Wednesday, November 4, 2009

Wegenstein writes on page 32 that, "The medium that signifies the body, its representation, no longer is any different from the 'raw material' of the body itself. Without mediation the body is nothing." This relationship of the representation to the raw material of the body is crucial to our bodies' relationship to technology. Much like Lacan's idea of the infant staring into the mirror to find a body-in-pieces, only to form a mental misrecognition of its body based on this, the pervasiveness of internet-based identities in society fuels this acceptance of misrecognition through fragmentation. The internet provides us with a medium to willingly fragment ourselves, disperse our bodies and our identities into many little fragments which are spread amongst the myriad of ways to represent oneself online: Facebook, Twitter, blogs, Flickr, on and on.
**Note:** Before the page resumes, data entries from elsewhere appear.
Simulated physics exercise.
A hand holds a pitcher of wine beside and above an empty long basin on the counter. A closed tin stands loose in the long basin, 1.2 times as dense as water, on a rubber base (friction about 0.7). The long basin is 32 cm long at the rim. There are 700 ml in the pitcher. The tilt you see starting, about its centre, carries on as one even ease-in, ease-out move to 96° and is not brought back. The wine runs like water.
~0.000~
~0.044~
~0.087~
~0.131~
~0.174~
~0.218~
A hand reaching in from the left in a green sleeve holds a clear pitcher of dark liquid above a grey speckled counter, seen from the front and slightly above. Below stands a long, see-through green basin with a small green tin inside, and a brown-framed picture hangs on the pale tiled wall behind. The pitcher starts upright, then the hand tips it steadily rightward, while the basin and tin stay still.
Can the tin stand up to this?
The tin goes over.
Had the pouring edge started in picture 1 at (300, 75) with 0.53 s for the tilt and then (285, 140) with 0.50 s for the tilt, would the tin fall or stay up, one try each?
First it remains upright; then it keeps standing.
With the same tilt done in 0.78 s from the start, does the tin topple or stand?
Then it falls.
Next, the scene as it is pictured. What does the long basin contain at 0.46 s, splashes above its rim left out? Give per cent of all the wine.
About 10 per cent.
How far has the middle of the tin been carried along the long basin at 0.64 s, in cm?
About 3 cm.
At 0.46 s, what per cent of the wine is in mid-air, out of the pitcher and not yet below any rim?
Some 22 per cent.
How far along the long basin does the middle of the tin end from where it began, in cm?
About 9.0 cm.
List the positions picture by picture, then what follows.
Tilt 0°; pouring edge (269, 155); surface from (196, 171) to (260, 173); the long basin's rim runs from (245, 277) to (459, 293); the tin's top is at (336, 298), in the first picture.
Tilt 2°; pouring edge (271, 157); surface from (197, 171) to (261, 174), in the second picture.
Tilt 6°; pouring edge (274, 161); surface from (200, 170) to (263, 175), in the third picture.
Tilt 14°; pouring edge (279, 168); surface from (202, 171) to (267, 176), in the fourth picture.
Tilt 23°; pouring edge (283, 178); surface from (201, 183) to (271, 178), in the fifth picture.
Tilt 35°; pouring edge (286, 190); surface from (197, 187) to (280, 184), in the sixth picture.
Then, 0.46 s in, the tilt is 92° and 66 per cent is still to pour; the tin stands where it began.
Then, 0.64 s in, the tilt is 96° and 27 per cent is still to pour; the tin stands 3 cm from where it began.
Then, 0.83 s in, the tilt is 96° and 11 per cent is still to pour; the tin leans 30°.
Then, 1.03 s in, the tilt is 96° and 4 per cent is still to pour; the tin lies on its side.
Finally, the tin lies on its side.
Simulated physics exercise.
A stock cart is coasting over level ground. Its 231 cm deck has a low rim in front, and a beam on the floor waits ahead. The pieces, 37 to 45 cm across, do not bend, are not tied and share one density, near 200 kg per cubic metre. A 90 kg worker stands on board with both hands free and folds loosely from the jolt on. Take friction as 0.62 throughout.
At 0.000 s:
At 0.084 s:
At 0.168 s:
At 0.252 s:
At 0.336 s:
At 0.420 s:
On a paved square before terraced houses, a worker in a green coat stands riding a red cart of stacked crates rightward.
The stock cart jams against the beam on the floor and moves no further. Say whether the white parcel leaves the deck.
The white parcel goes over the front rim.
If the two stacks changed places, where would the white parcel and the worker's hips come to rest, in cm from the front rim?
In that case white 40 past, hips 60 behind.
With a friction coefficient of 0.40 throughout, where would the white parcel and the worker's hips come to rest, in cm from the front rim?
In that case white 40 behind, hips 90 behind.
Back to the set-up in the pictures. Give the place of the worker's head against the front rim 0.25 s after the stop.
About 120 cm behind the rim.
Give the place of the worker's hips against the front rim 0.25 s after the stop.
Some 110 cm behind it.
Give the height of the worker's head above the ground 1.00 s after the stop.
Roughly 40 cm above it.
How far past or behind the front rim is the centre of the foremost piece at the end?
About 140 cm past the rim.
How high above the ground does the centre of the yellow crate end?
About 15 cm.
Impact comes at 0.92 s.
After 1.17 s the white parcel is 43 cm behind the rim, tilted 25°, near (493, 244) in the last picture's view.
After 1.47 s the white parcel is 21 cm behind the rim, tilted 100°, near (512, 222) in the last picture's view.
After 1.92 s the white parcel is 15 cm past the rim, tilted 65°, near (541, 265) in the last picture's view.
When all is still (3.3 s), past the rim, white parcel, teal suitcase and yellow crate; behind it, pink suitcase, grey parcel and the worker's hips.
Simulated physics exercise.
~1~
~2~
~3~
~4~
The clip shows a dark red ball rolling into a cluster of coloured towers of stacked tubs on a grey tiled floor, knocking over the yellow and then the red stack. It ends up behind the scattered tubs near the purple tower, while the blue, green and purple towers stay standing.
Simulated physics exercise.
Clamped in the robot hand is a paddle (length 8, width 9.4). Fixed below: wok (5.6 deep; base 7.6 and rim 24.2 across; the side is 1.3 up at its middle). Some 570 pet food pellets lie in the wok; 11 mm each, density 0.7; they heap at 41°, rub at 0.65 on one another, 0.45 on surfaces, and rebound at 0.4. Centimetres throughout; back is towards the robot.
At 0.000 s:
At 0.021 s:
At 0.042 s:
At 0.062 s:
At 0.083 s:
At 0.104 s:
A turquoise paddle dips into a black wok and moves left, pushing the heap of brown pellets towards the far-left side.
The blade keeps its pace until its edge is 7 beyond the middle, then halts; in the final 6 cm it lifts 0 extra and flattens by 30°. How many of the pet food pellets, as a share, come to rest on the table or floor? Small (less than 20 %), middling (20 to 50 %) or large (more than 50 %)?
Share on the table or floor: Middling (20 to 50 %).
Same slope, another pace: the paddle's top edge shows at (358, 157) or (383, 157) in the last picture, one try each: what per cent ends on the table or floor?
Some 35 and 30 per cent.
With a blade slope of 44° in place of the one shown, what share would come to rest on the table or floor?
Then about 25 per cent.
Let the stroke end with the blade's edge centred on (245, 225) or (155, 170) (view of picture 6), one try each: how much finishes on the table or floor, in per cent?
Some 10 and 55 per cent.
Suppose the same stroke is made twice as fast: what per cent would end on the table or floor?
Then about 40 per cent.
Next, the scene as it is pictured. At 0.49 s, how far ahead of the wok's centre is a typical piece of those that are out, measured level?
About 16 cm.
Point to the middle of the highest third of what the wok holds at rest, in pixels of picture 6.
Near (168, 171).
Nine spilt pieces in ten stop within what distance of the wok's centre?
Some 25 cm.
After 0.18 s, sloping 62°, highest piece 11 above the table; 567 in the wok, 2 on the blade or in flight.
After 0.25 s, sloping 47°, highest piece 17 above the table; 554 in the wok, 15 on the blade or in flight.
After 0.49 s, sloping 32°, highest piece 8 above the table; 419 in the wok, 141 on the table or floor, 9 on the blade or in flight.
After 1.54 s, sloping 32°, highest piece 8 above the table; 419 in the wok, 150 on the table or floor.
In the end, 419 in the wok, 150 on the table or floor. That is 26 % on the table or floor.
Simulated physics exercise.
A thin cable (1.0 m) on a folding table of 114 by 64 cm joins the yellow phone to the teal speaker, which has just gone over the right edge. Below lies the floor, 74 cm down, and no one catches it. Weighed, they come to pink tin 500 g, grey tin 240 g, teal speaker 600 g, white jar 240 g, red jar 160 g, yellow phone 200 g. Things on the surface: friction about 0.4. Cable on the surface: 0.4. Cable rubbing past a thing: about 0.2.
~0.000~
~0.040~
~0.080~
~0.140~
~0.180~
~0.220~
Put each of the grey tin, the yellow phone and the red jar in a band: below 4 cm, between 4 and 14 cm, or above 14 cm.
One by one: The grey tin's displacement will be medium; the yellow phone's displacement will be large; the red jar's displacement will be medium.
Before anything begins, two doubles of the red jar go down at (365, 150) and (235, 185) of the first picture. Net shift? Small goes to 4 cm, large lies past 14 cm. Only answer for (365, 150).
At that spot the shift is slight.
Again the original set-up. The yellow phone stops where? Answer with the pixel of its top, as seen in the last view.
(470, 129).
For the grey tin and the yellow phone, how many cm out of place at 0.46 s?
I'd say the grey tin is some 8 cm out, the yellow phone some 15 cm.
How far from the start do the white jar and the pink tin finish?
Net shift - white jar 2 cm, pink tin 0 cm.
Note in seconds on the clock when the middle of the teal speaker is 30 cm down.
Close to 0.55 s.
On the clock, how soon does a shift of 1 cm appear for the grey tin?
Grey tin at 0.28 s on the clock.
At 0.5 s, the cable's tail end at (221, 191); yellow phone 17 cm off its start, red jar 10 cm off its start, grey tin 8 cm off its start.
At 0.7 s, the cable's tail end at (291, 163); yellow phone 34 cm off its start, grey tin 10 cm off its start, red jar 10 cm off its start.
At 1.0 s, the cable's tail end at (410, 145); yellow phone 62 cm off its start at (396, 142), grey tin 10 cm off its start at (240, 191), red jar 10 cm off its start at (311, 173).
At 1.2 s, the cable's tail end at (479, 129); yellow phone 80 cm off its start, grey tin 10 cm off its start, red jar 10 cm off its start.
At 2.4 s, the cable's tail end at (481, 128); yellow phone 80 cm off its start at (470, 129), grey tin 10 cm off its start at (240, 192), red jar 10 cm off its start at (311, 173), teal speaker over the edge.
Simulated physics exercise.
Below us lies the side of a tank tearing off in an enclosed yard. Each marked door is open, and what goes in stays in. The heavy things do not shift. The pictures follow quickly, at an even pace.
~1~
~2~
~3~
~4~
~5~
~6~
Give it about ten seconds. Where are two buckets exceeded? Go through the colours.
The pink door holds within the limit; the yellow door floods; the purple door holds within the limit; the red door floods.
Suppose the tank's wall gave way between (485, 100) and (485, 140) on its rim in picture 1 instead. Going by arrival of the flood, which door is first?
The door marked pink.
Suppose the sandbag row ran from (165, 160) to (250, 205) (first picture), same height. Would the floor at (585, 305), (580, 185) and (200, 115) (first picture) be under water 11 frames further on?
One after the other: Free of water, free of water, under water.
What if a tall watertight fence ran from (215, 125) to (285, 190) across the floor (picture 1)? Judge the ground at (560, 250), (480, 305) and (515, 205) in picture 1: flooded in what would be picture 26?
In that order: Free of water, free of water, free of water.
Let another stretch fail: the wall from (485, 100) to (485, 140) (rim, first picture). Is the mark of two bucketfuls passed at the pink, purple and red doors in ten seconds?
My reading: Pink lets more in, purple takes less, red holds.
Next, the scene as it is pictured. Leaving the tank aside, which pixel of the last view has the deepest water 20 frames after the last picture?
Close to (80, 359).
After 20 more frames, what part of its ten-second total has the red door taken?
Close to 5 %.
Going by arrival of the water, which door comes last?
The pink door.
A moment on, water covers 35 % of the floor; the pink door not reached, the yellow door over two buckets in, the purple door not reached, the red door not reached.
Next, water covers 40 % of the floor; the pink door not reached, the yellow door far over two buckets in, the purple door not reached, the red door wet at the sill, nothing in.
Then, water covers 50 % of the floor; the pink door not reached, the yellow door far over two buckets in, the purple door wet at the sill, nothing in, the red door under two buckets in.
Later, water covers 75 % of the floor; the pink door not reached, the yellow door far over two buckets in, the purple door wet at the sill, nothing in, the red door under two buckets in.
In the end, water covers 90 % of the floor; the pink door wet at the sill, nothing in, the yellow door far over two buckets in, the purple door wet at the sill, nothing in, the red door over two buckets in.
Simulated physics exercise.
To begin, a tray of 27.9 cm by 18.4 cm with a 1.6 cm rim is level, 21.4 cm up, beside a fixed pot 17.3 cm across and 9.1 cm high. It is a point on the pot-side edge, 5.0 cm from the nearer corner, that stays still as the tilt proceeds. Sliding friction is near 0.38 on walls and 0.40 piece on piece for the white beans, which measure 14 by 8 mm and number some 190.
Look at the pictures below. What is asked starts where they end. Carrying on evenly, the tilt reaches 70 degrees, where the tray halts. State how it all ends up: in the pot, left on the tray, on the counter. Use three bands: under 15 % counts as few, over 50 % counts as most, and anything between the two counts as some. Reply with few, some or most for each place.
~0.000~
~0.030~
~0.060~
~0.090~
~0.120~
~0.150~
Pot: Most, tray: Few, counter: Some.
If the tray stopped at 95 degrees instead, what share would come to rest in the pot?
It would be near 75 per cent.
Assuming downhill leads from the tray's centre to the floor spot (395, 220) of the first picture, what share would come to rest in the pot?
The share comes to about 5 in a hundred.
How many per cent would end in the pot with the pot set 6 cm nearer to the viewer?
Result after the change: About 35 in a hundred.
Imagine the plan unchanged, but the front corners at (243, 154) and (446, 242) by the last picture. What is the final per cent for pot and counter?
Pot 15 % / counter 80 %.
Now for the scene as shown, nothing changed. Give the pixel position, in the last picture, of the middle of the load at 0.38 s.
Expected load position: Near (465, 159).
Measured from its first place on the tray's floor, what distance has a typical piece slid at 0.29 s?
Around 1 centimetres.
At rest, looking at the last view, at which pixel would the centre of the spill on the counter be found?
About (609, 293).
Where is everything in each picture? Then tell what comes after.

Increasingly, this seems to be the definition of presence that people accept for themselves and others. "The recognition of one's self in a deceptive image that is framed by somebody else's gaze, a mirror, a screen" helps form this experienced embodiment. We encourage this deceptiveness through the distance of the stranger's gaze upon the screen into our embodiment. When these fragments are projected back onto ourselves by the outside world, into some new composite that doesn't seem to be what the body is in real life, we begin to accept this as our embodiment. This representation of the body seems very distant from the raw material of the body itself.